Letters to the Editor

Letters | City must enforce code to protect Island’s character

Over the past 40 years, I have seen great change on Mercer Island.  Change is inevitable.  Change, however, as the city council knows, must be regulated to ensure that it is consistent and compatible with the existing character of this island and its park-like neighborhoods.  The city council made this its number one housing goal in its comprehensive plan stating that single-family development should be “compatible with quality, design and intensity of surrounding land uses” and the city code should “promote bulk and scale consistent with the existing neighborhood character.”

But is that happening?  Developers are squeezing in narrow, tract-style homes through subdivisions, variances and impervious surface deviations.  Out of 22 subdivisions since 2011, more than half of them included requests for a variance of critical area buffers and/or an impervious surface deviation.

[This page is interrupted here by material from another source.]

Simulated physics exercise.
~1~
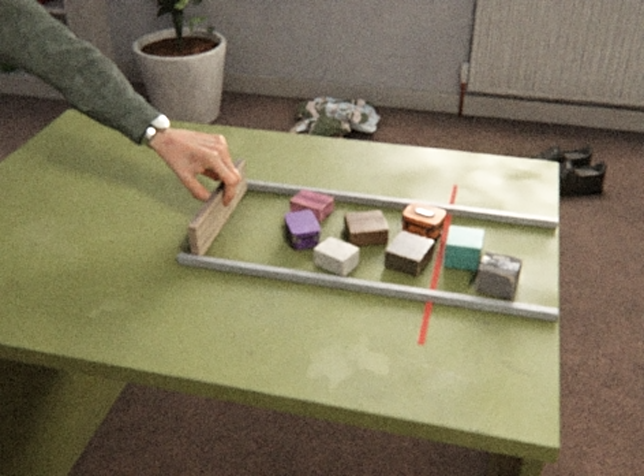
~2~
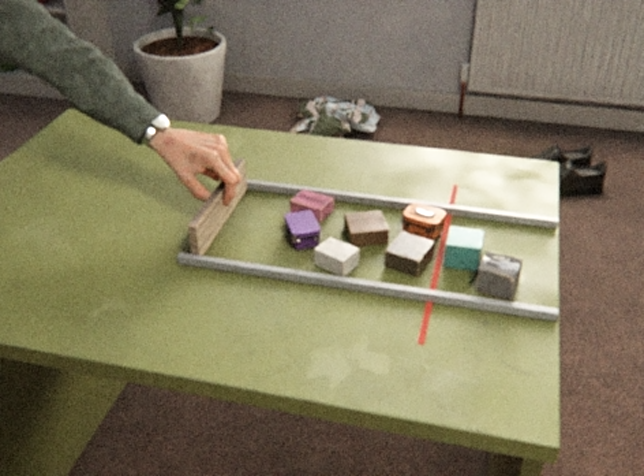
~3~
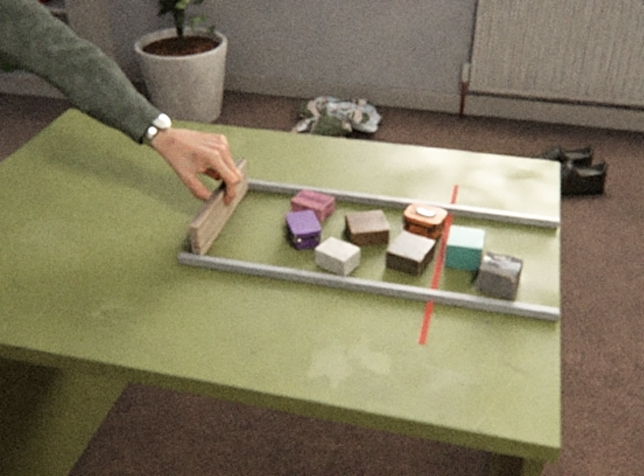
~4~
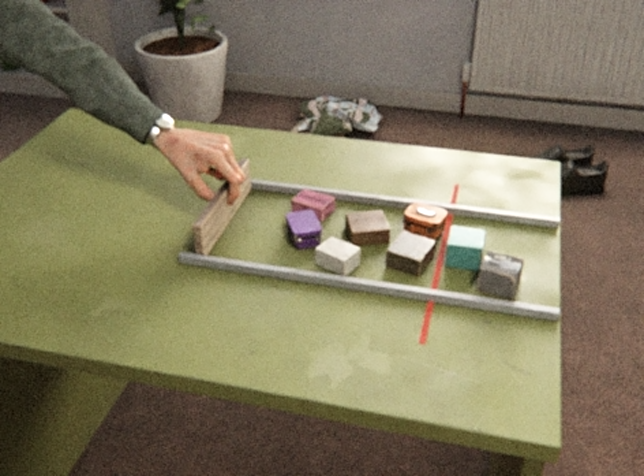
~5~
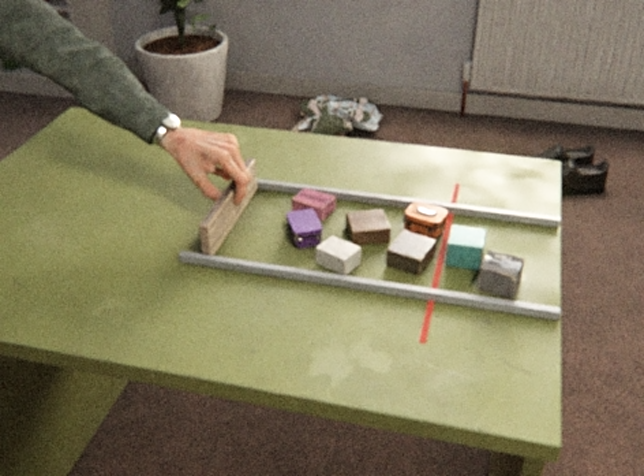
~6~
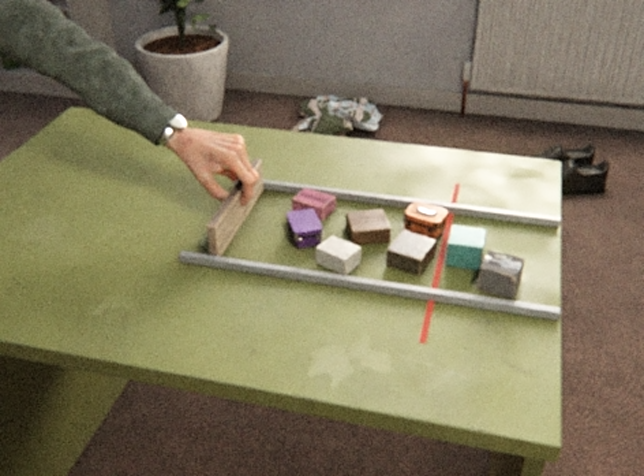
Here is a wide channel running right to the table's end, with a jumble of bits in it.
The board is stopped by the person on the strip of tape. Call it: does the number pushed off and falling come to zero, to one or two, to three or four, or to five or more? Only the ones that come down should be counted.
It comes to zero.
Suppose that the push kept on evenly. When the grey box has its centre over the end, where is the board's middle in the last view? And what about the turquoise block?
The middle is at (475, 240) when it's the grey box, and at (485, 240) when it's the turquoise block.
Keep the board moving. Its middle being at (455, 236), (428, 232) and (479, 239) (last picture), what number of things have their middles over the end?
First 0, next 0, last 1.
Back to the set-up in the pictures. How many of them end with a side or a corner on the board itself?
Looks like 3 of them, all told.
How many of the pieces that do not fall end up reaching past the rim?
Overhanging: 0.
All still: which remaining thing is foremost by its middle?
The grey box is the one.
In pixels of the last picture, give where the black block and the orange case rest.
They finish at roughly (488, 268) and (519, 221) respectively.
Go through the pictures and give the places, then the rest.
The first picture shows grey box (499, 275); turquoise block (464, 249); orange case (424, 223); board (220, 206); tape (441, 253).
The second picture shows turquoise block (464, 249); pink box (312, 206).
The third picture shows orange case (425, 223); purple case (303, 231).
The fourth picture shows grey box (500, 275); board (224, 206).
The fifth picture shows turquoise block (466, 247); brown block (368, 227).
The sixth picture shows grey box (501, 274); turquoise block (466, 247); orange case (426, 221); board (237, 206); tape (443, 251).
A little later, none off yet; grey box at rest near (501, 274); turquoise block at rest near (466, 247); orange case at rest near (426, 221).
Next, none off yet; grey box at rest near (501, 274); turquoise block at rest near (466, 247); orange case shifted about its own width near (460, 219).
When it is over, the number that fall off is zero.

As stated by the city’s planning department last summer:

Through April 2013, new single-family home permits are at their highest level in the past four years, and are projected to double the budgeted number by year end.  In addition, the city is currently reviewing or has approved subdivisions and short plats totaling 83 lots that we expect to be permitted for new homes in the next few years.  (AB 4850, June 3, 2013).

Is this growth consistent with existing neighborhood character?  With every new subdivision, we lose more of our park-like neighborhoods and old-growth natural surroundings.

Why is the city letting this happen?  Why are developers allowed to carve up single-family lots to create multiple lots with tract-style houses?  Why are developers allowed to create narrower lots with crooked side lot lines?  Why do they receive variances and deviations from the city code to avoid critical area buffers and impervious surface limitations?  These things lead to inconsistent development that is incompatible with existing neighborhoods.  I ask the city council and its staff to enforce the protections under the comprehensive plan and city code:  Protections intended for Island residents against development that is inconsistent and incompatible with existing neighborhood character.  Save the character of this island with its low-density single-family neighborhoods, its wooded and old growth surroundings and its great schools.  Protect the character of our island before it’s too late.